Incremental Success

Remember learning to play the piano or a specific move in gymnastics or dance, or keyboarding, or cooking?

How did you know you were getting better at what you were learning and who helped you see your developing abilities?

It’s important that children, as well as their parents and teachers, have some concrete awareness of their own growth and development. The title of my book Yardsticks was inspired by the yardstick measurements my own parents took of my height and my sister’s height, marked in the doorways of the houses we lived in growing up. I can still remember asking one of my parents to measure me even when I guessed there wouldn’t be much change in the results. Like all children I just liked seeing and being seen.

But what other ways can we help children see themselves as they learn to read, write, learn their math facts, help with household chores, complete their homeworking?

  • Report cards mean something to children, standardized state tests not so much until well into secondary school. But completion charts, growth graphs and assignment rubrics for specific academic tasks are ways for children to “see and be seen” on more of a daily or weekly basis.
  • A chart of multiplication facts colored in as they are mastered on a chart in a notebook at school and on the refrigerator at home can keep a child on course and parents and teachers on course praising the practice and incremental skill development necessary to master the times tables.
  • A graph of pages read in an independent reading book nightly helps students to read more and shows parents and teachers how much reading is being accomplished. “Sarah, I notice there are no marks on your reading graph for the last three days,” tells a student you see her and care about her reading habits.

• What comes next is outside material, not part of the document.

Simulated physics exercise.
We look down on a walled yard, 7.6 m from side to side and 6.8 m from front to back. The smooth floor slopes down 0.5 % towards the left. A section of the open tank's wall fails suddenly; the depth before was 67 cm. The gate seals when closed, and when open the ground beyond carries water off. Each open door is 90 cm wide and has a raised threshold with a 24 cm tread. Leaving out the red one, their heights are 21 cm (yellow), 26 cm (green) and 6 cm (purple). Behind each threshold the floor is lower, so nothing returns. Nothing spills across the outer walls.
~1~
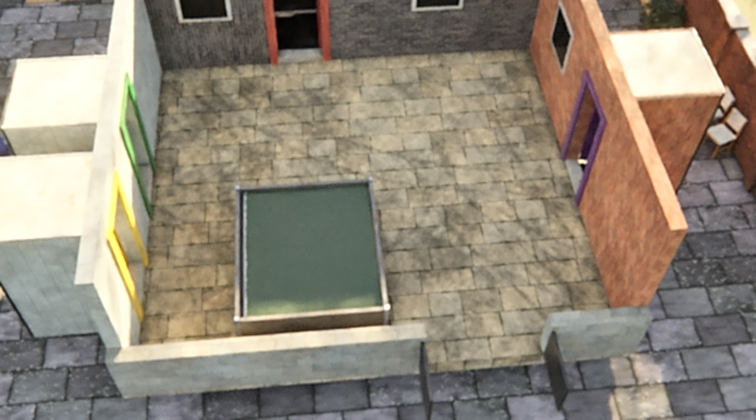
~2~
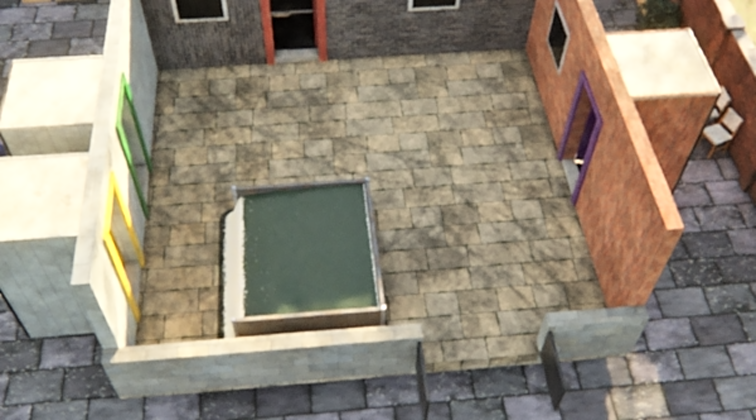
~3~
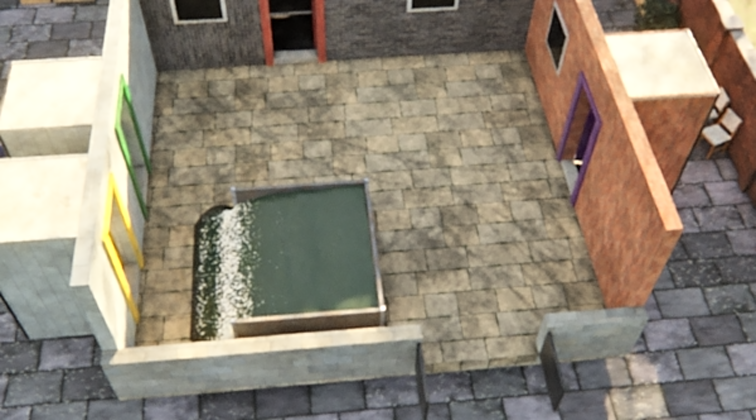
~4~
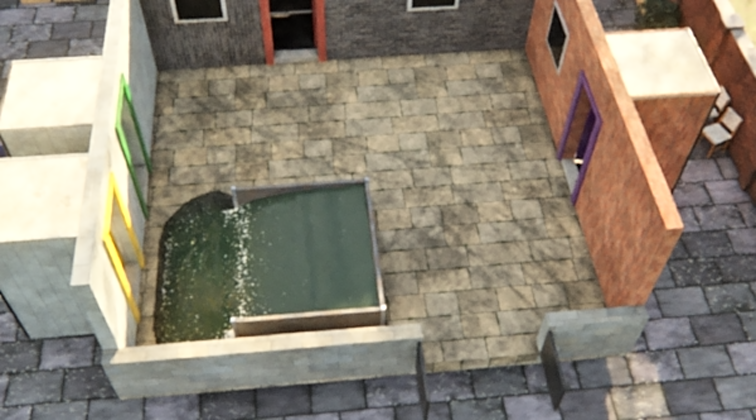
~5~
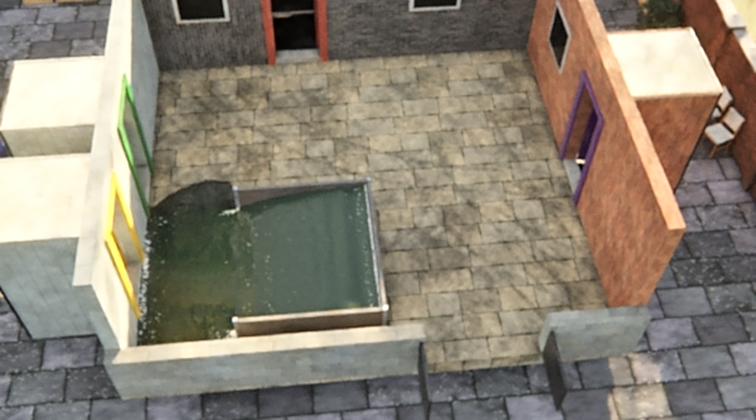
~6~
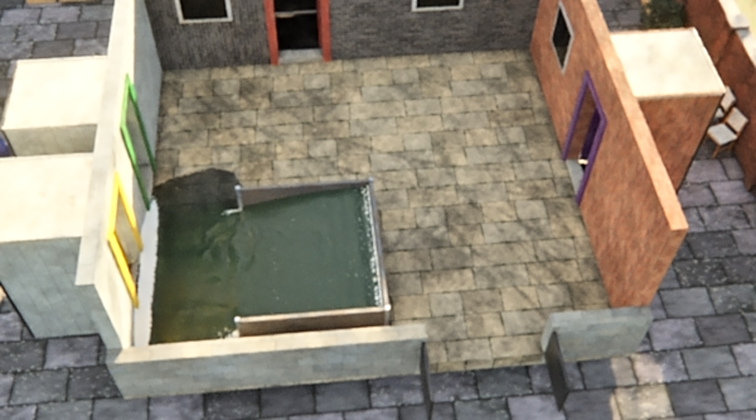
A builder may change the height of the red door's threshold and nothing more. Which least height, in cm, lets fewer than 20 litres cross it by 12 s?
About 9 cm.
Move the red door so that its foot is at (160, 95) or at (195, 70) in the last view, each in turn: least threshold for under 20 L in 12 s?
Roughly 16 and 22 cm.
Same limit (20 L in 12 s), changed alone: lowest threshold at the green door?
Roughly 20 cm at green.
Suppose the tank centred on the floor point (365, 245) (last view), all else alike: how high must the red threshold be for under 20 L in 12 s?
Some 8.0 cm.
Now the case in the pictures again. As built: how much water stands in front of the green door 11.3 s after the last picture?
Roughly 7.0 cm deep.
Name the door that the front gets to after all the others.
The purple one.
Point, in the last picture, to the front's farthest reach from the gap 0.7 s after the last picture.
Around (158, 127).
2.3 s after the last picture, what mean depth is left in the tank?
About 16 cm.
Then, 0.7 s after the last picture water covers 15 % of the floor, deepest (52 cm) near (142, 323); it has not reached the red door.
Then, 2.3 s after the last picture water covers 30 % of the floor, deepest (34 cm) near (138, 374); it has not reached the red door.
Then, 11.3 s after the last picture water covers 95 % of the floor, deepest (12 cm) near (395, 352); 7 cm at the red door, 2 litres in over its 13 cm threshold.
At the red door as built, the water peaked near 14 cm, 3.7 s after the last picture.
Run again over the same 12 s with other heights there, 37 litres in over 7 cm, 6 litres over 11.5 cm. The limit of 20 litres is kept from about 9 cm up.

Incremental success is something children need at all ages and every day, but not always to reward just doing more of something.

Eight-year-olds, for instance, need less homework most nights, smaller numbers of math computation problems in class, clear, attainable goals for helping at home. This is an age where children’s reach exceeds their grasp in quite noticeable ways and it is up to us to accommodate this to increase a sense of success for small accomplishments, thus feeding greater self-awareness and frequent experience with success and healthy, rather than overwhelming doses of falling short of goals.